I am reaching out to some of the candidates recently elected to the Howard County Council for comment…and will be reaching out to State Senators and Delegates and possibly the newly elected County Executive (Calvin Ball) in the near future for comments. I thought it was best for them to see this post from me first…and then get their take on this issue.

I have a new hashtag for you (#NoBagTaxForHoCoMD). I know…it is long…but use it…I will every time I post on this issue.

Worry not…I will have many more posts on this issue…outlining additional data as to why this is bad…and hopefully additional statements from those elected. I will also track and post ANY member of the legislative team (Districts 9, 12 and 13) or the Howard County Council that votes yes on this issue…and will post it on my blog…so that in 4 years…if this happens…if we have to pay 5 cents for a product that businesses give us to carry out our purchases…we all remember who made it happen…and can make them pay for that during the next election cycle.

I am confused why politicians here in Howard County are in such a hurry to become like Montgomery County…but dang it it seems like that is what they want at times.
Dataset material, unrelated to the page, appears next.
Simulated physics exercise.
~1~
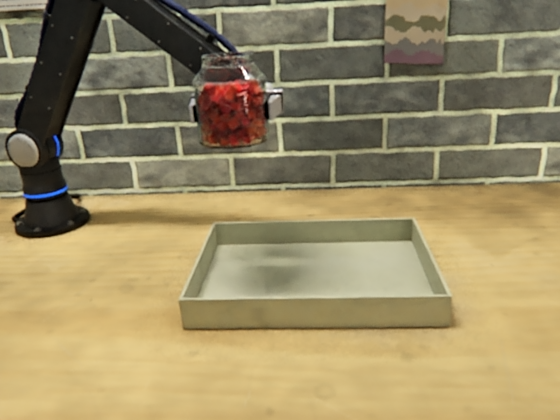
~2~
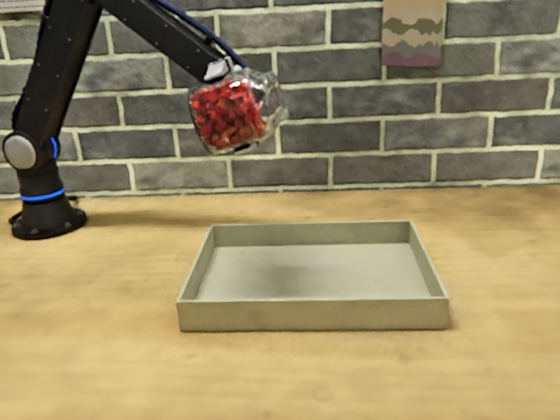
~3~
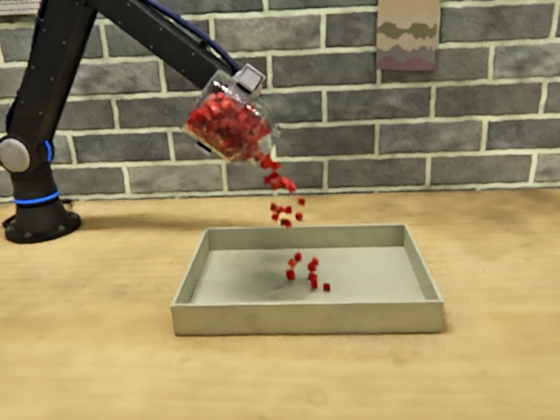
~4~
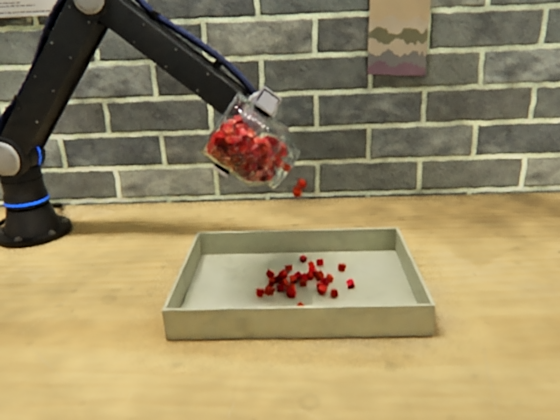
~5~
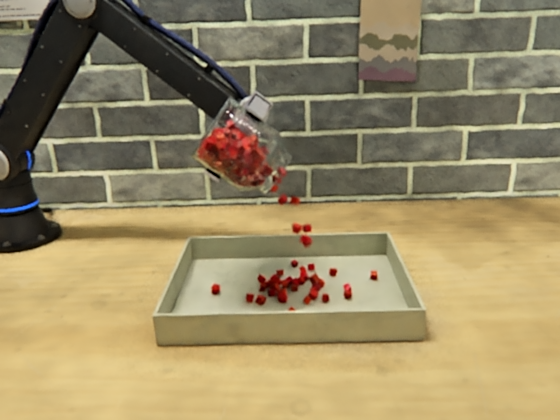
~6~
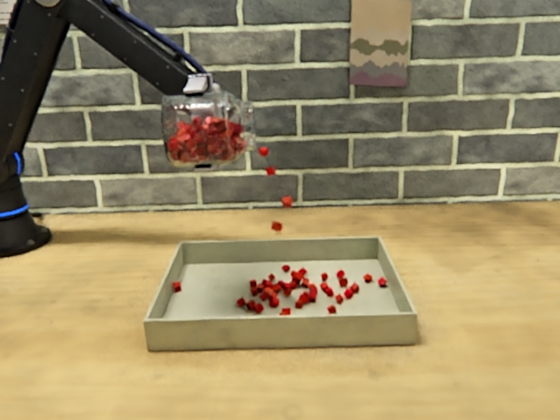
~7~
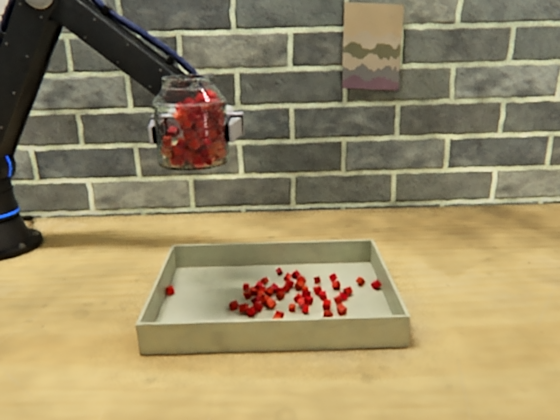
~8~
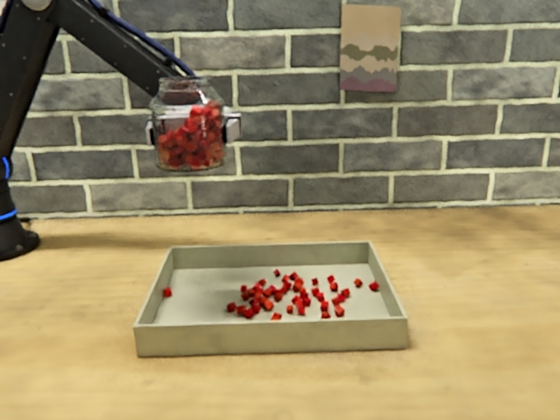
In the video, a black robot arm tips a clear jar of red vegetable dice above a shallow grey tray, spilling some of them in, then turns the jar upright again, with most of the dice still inside and the rest scattered across the tray.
If you look at the downtown Columbia plan…wow it looks like we want to turn that into the driving nightmare that is Silver Spring…our current HoCoBOE election law was based off of Montgomery County (thank goodness that might be changed this year) and now the bag tax is proposed…just like MoCo…do folks not remember that 15 years ago that Montgomery County had the best schools and the residents had the highest salaries…and now it is Howard County…so why are we trying so hard to be like they are? If we continue down this path…Carroll County will become the next Howard County…Sykesville and Eldersburg will become the next Columbia and Ellicott City…and those of us still living here will sit and wonder what the heck happened.

Again…many more post coming very soon. One thing I will say…whatever you feel about this issue…there is a meeting on the 26th where you can testify…I highly recommend you go and make your voice heard on this issue:   https://www.facebook.com/events/215830869169325/…at this point…I may be going as well.

Scott E


  1. I’ll tell you why they want to mirror Montgomery County, it’s because the Democrats in Montgomery incorporate things in the name of progress which in turn causes things to deteriorate. They then flee the area to get away from the mess they created. They move to Howard County with the same ideas and work to make the same changes that ruined Montgomery hoping for a different outcome… it’s the definition of insanity.


  2. Hi Scott,
    Was the increase in revenue from plastic bag sales in Montgomery county corrected for population and economic growth during the same period? Meanwhile “traps at 15 stream sites in the county monitored by the Metropolitan Washington Council of Governments show a decline in the number of plastic bags collected, from 856 in 2011 to 777 in 2015. The figure from the first half of 2016 shows an even steeper drop, to 281.” That’s a good sign! Also, $10.4 million of the funds raised have been used for pollution and stormwater control programs. Studies show that disposable bag taxes work: https://wagner.nyu.edu/news/story/chicagos-disposable-bag-tax-working-study-finds


  3. I share your sentiment, Scott. From the Montgomery data, the tax revenue increases a little each year. Assuming the population increases at the same rate, that means the tax did not change people’s habit of using plastic bags at all. It is kind of weird because Montgomery County have so many envrironment sensitive residents from their support of such plastic bag tax. I wish they will have a more detailed analysis why plastic bag usage did not go down at all under the new tax. I wish our county will not make the same mistake. My thought starts from banning plastic bag usage at Giant, Safeway, Walmart and other big chain stores.


  4. I wish Scott contacted Less Plastic Please before he spoke out against 4-19. Here are some facts:
    We are in a plastic pollution crisis. Every minute of every day a garbage truck full of plastic empties into our waterways. We are literally eating, drinking and breathing plastic. I have done entire presentations on the health hazards of plastics and the dangers of fracking plastic. THIS is why Less Plastic Please is fighting for a fee on plastic bags. We are fighting to reduce single-use plastic. We do not want a nickel made on the fee. This is NOT about money, this about changing behavior. Human behavior responds to “loss aversion.” This is NOT a regressive tax. That “free bag” cost the grocery store $88 per person per year. That cost is passed on to the consumer by way of the increased cost of food. What is doing more harm to the poor? Charging a fee on an item they can choose not to pay, or increasing the cost of food staples? Less Plastic Please sees this as one solution to a complex problem. We are accepting donations of old t-shirts to make reusable bags. We give free crochet bag keychains to help folks remember their reusable bag. We are working to fix a critical problem in our society. Let’s all work together to solve it. This is so much bigger than petty politics. Let’s look at the bigger picture: Creating a healthier planet for everyone SAY YES TO 4-19.


    • Pat…I am not familiar with “Less Plastic Please”…but if you or they would like to sit down and have a civil discussion on this topic…I am always happy to do so…just reach out and we can setup a coffee conversation one morning.


  5. I live in Montgomery county and am involved with a local creek clean-up group. The first year of the bag fee the number of plastic bags pulled from the creek was almost none and fewer bags were seen in trees and blowing down the street. Over the years the bags in the street have increased but stream is staying bag free. The county gave out reusable bags everywhere at the county fair, parades, civic events festivals etc. Giant gave out free reusable bags as did some other stores. I have only bought 3 bags: one at Yosemite National park and two for NPR donation premiums.Yet I have a car trunk full of them. I notice that many people who use SNAP do not have reusable bags. They could simply bring back the bags they paid for last shopping trip-some educational programs are needed.